Further down the page, Colby Longley wrote: 

“…the undisputed facts show that QNBT, by and through its counsel, forwarded a forbearance agreement to the plaintiff’s representatives. The plaintiff did not accept this offer of forbearance, but rather, asked if there was some lesser amount QNBT would take in exchange for a period of forbearance.”

This is not true because I had no representative. I accepted the offer of forbearance on December 31, 2020, the night it was sent to me by calling and mailing a written letter that evening. I believe Longley is referring to his conversations about my confidential loan with Josh Walker. Walker was neither my agent nor my representative. Also, when Colby Longley, and Robert McCorkle III communicated with Josh Walker they violated Rule 1.6 Confidentiality. They had no authority to talk to Walker. Why didn’t they call me? Why didn’t they talk to me? Ever.

III. Authority

Rule 3.7 Lawyer as Witness 

A lawyer shall not act as advocate at a trial where the lawyer is likely to be a necessary witness, except where:

  1. The testimony relates to an uncontested issue, or
  2. The value of services, or
  3. Disqualification would cause a substantial hardship on the client.

“…It is relevant that one or both parties could reasonably foresee that the lawyer would probably be a witness.” GA. R. & REGS. ST. BAR 3.7 Comment 4.

“If a lawyer who is a member of a firm may not act as both advocate and witness because of a conflict of interest, Rule 1.10: Imputed Disqualification disqualifies the firm also.” GA. R. & REGS. ST. BAR 3.7 Comment 5.

Longley and McCorkle are necessary witnesses.
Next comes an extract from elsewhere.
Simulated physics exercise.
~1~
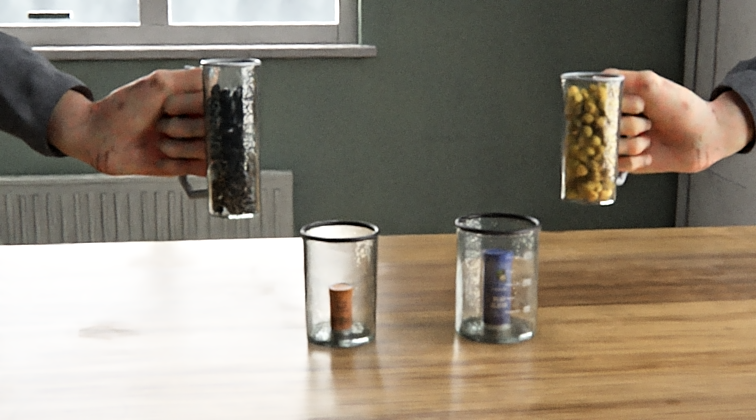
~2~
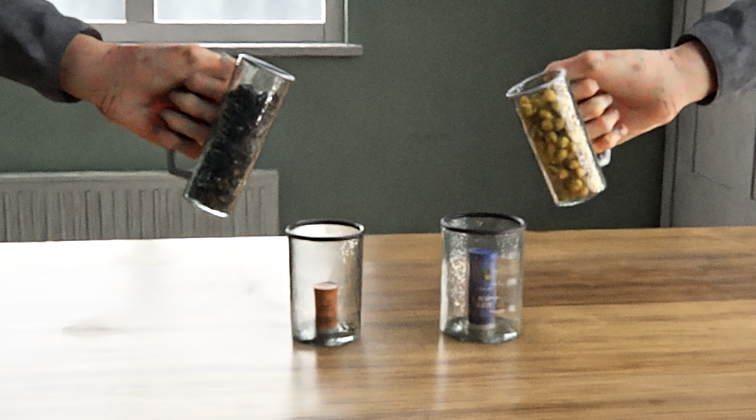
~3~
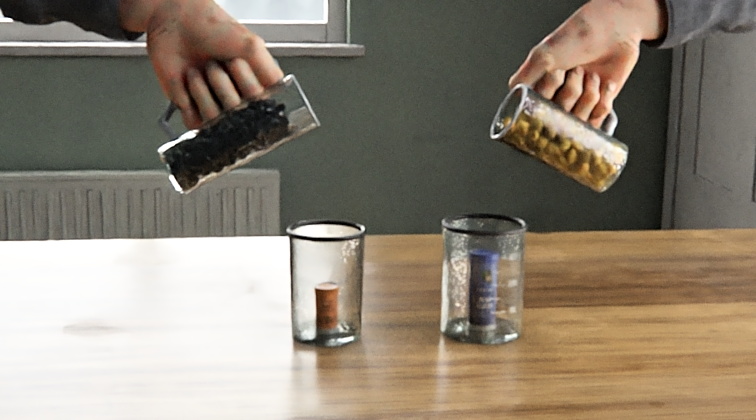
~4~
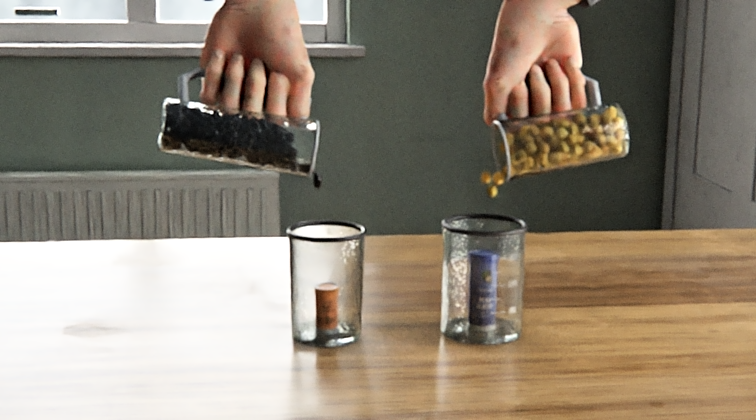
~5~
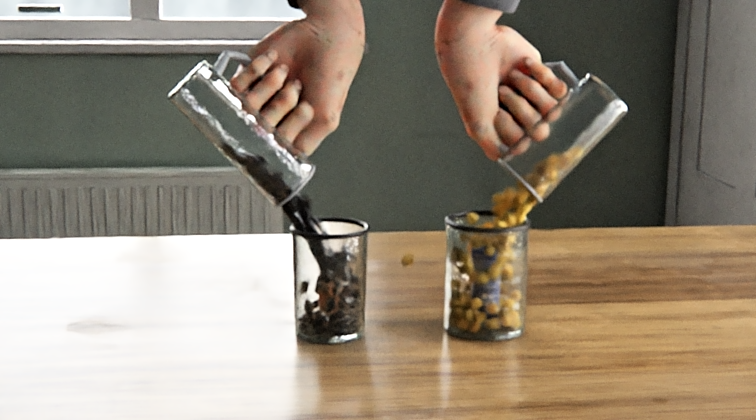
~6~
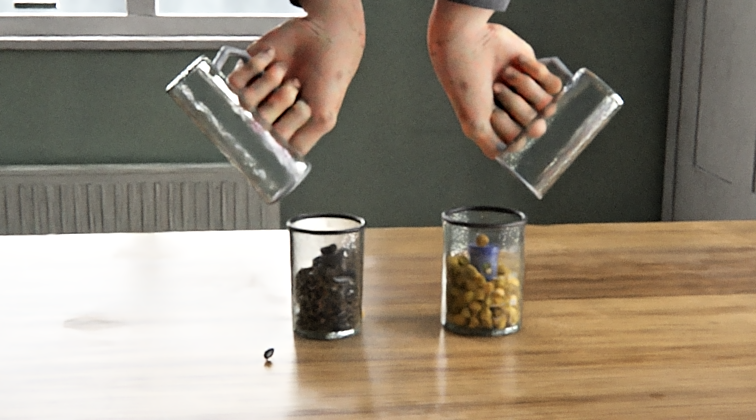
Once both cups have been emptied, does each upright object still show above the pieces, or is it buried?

No other witnesses can provide the same testimony. Their testimony is uniquely necessary to material facts: (their negotiations and representations to unauthorized third parties). No one else, such as clerical staff or bank employees, can provide equal testimony. Their involvement with my mortgage, from the initiation of the foreclosure to its completion, will require cross-examination at the jury trial. This creates a conflict of interest if they remain as advocates.

Rule 1.6 Confidentiality

(a) A lawyer shall maintain in confidence all information gained in the professional relationship with a client, including information which the client has requested to be held inviolate or the disclosure of which would be embarrassing or would likely be detrimental to the client, unless the client gives informed consent, except for disclosures that are impliedly authorized in order to carry out the representation, or are required by these rules or other law, or by order of the court.
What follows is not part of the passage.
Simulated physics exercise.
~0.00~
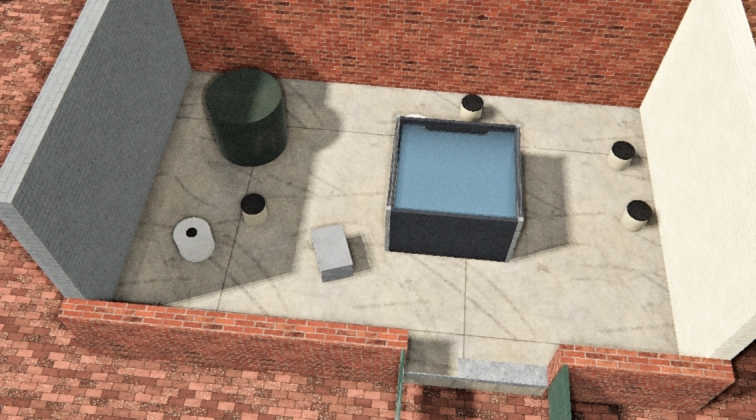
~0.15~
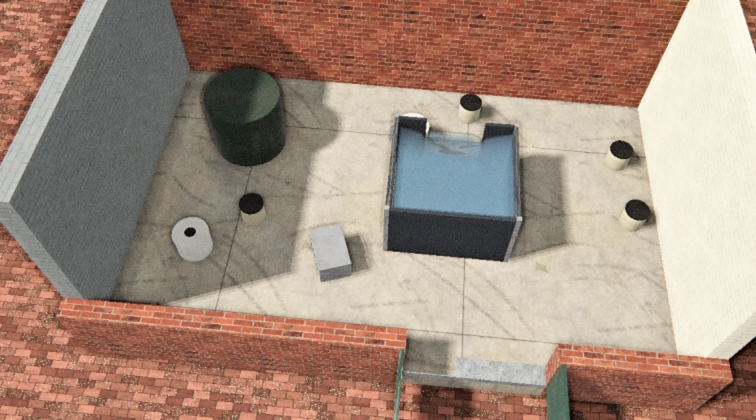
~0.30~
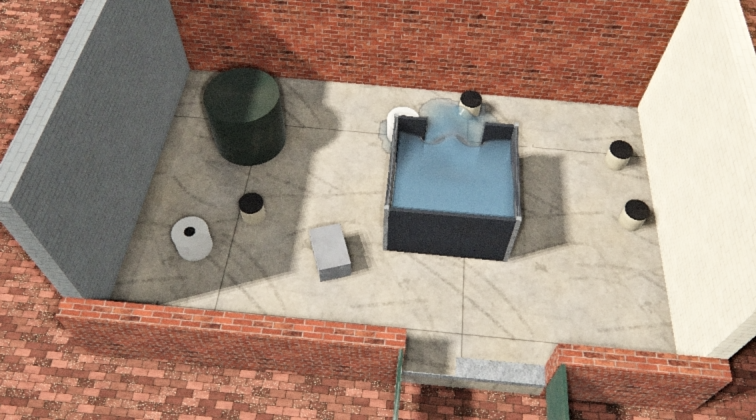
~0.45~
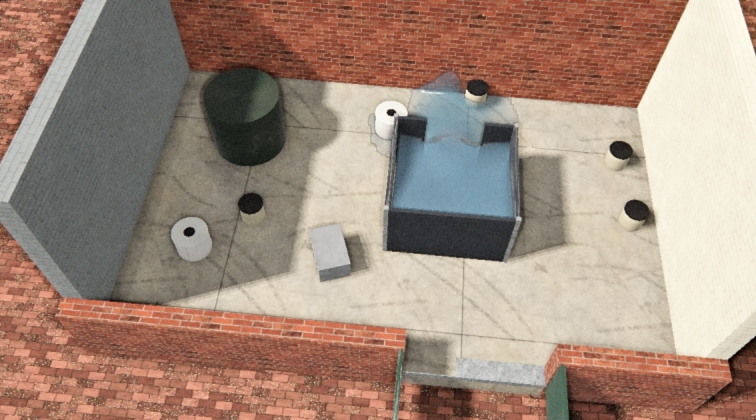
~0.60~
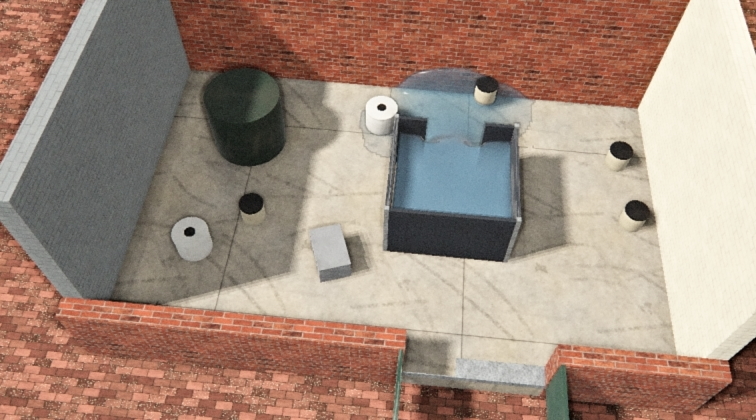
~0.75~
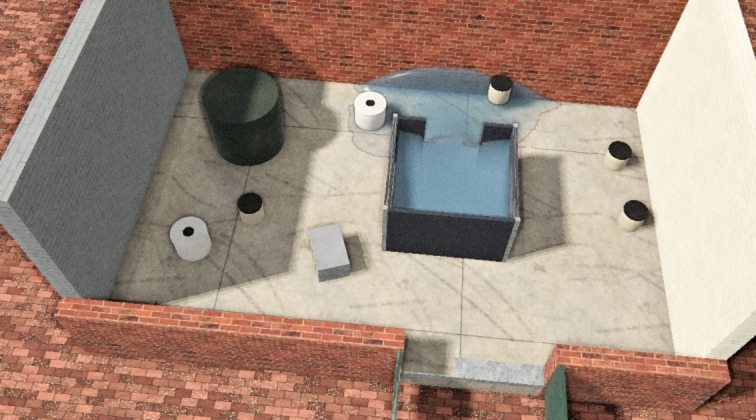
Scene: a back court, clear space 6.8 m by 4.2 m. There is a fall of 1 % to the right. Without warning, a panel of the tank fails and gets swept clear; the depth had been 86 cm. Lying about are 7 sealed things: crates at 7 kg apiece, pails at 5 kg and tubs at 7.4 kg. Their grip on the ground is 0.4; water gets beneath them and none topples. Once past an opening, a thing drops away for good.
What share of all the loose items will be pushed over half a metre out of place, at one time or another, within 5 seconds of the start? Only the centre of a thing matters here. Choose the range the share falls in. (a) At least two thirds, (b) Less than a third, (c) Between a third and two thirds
At least two thirds (a).
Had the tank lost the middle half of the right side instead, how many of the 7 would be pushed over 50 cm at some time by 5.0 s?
That gives 5 of them.
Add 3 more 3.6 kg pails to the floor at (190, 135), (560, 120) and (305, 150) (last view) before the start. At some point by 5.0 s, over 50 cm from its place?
Taking them one by one: It goes beyond, then it goes beyond, then it goes beyond.
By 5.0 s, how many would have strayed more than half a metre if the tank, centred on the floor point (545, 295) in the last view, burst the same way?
The count would be 4.
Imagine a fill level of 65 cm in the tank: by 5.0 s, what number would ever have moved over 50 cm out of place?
Count under that change: 4.
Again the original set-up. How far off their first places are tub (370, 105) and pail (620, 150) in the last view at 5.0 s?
Taking them in turn, I get 250 cm for the first and 250 cm for the second.
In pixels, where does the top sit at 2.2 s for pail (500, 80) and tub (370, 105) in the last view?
I'd say close to (616, 184) and close to (298, 140).
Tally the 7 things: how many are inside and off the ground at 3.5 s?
Total: 0.
After 1.1 s 2 of 7 are over 50 cm from their spots; 1 afloat.
After 2.2 s 3 of 7 are over 50 cm from their spots; 0 afloat.
After 3.5 s 4 of 7 are over 50 cm from their spots; 0 afloat.
After 5.0 s 5 of 7 are over 50 cm from their spots, and 5 have been at some point; 2 afloat.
Longley and McCorkle had unauthorized communications with Josh Walker and Ryan Murphy when they communicated by email and all other forms of communication about my loan. I never gave informed consent as required by Rule 1.6 to disclose my confidential information to anyone. The information exchanged was for forbearance negotiations, and payment figures that were confidential. I never gave written authorization, such as a Third-Party Authorization form. The disclosure of my confidential information was improper.
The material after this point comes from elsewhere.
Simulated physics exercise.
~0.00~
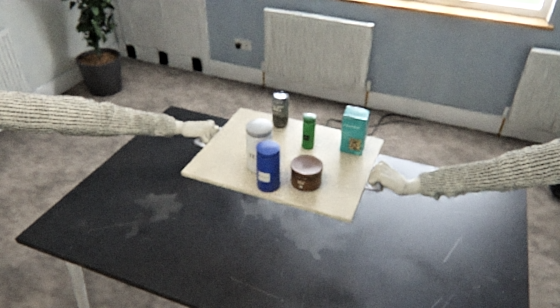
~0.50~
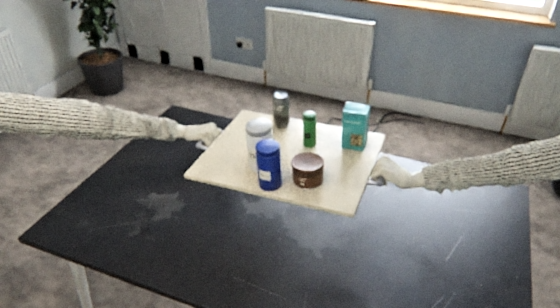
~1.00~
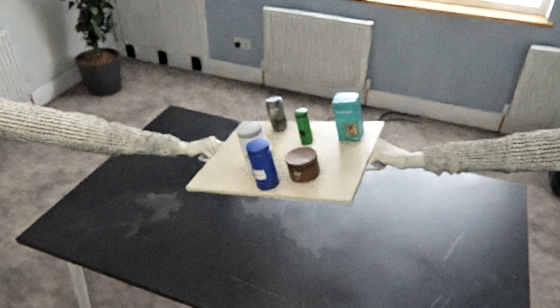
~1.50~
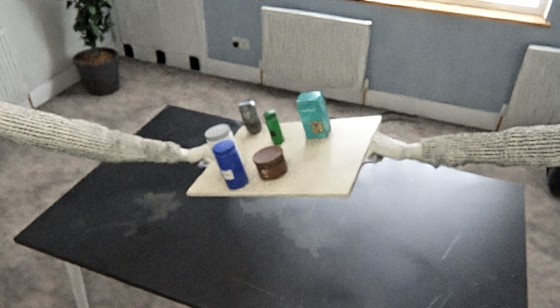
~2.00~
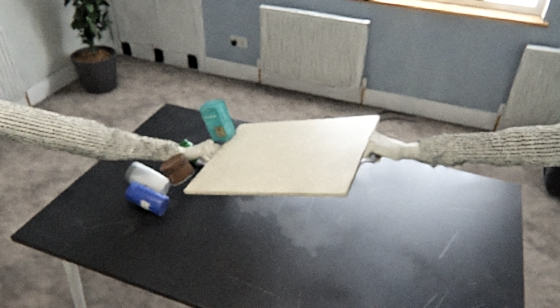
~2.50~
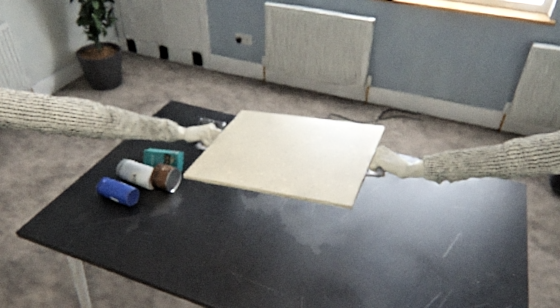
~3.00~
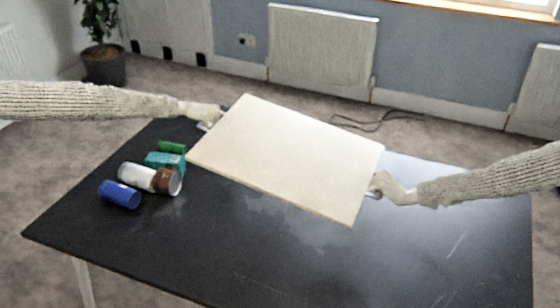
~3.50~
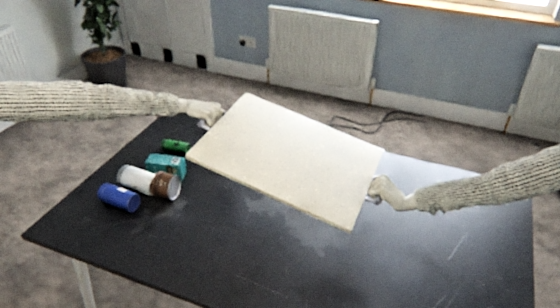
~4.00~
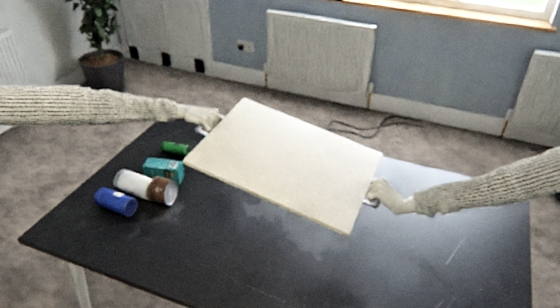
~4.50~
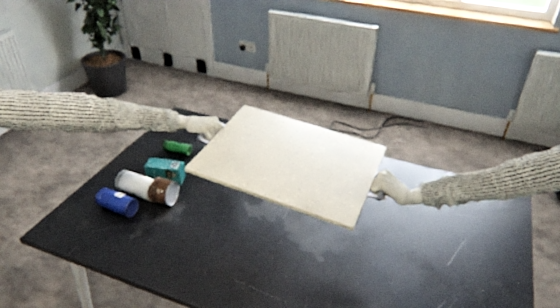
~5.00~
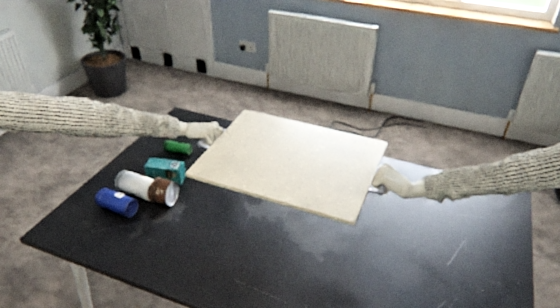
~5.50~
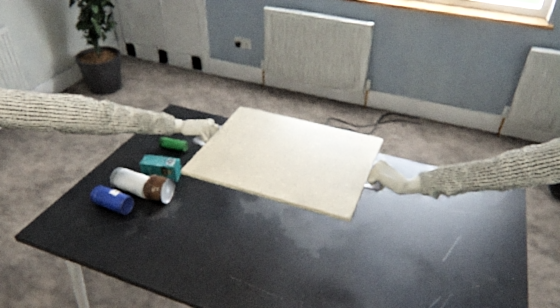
Two hands in cream knitted sleeves hold a pale, rimless tray above a black table, seen from above in a room with grey carpet, white radiators and a potted plant. On the tray stand a white jar, a blue jar, a green shaker, a brown tub, a grey can and a turquoise carton. The left side dips, and the things slide left and spill over that edge onto the table. The emptied tray swings through level until its right side is lower, stays there, then levels out. It ends bare in the hands, with the jars, tub, carton and shaker lying at the left.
Rule 1.7 Conflict of Interest

(a) A lawyer shall not represent or continue to represent a client if there is a

significant risk that the lawyer’s own interests or the lawyer’s duties to another client, a former client, or a third person will materially and adversely affect the representation of the client,…

“If the propriety of a lawyer’s own conduct in a transaction is in serious question, it may be difficult or impossible for the lawyer to give a client objective advice.” GA. R. & REGS. ST. BAR 1.7 Comment [6]

“Where the conflict is such as clearly to call into question the fair or efficient administration of justice, opposing counsel may properly raise the question.”GA. R. & REGS. ST. BAR 1.7 Comment [15]

Rule 1.9 Conflict of Interest: Former Client

(a) A lawyer who has formerly represented a client in a matter shall not thereafter represent another person in the same or a substantially related matter in which that person’s interests are materially adverse to the interests of the former client unless the former client gives informed consent, confirmed in writing.

(b) A lawyer shall not knowingly represent a person in the same or a substantially related matter in which a firm with which the lawyer formerly was associated had previously represented a client:

(1) whose interests are materially adverse to that person; and

(2) about whom the lawyer had acquired information protected by Rules 1.6 and 1.9 (c), that is material to the matter; unless the former client gives informed consent, confirmed in writing.

(c) A lawyer who has formerly represented a client in a matter or whose present or former firm has formerly represented a client in a matter shall not thereafter:

(1) use information relating to the representation to the disadvantage of the

former client except as Rule 1.6 or Rule 3.3 would permit or require with respect to a client, or when the information has become generally known; or

(2) reveal information relating to the representation except as Rule 1.6 or Rule 3.3 would permit or require with respect to a client.

Rule 1.10 Imputed Disqualification

(a) While lawyers are associated in a firm, none of them shall knowingly represent a client when any one of them practicing alone would be prohibited from doing so by Rules 1.7: Conflict of Interest: General Rule, 1.8 (c): Conflict of Interest: Prohibited Transactions, 1.9: Former Client or 2.2: Intermediary.

Lack of Prejudice

Disqualification of Colby Longley and Robert McCorkle, and the law firm McCorkle, Johnson, & McCoy, LLP, is not unduly prejudicial nor will it cause undue delay to the Defendants. They are a large Bank, and there is no pre-trial order yet. There is no trial date, so Defendants may easily retain substitute counsel. Lastly, and most importantly, the integrity of the judicial process outweighs any inconvenience to Defendants.

Therefore, Jason Cerbone moves this Court to disqualify attorney Colby E. Longley and attorney Robert L. McCorkle III, and McCorkle, Johnson, & McCoy, LLP, from any further participation in this case under Georgia Rules of Professional Conduct Rules 3.7, 1.7, 1.9, 1.10, and any other relevant law.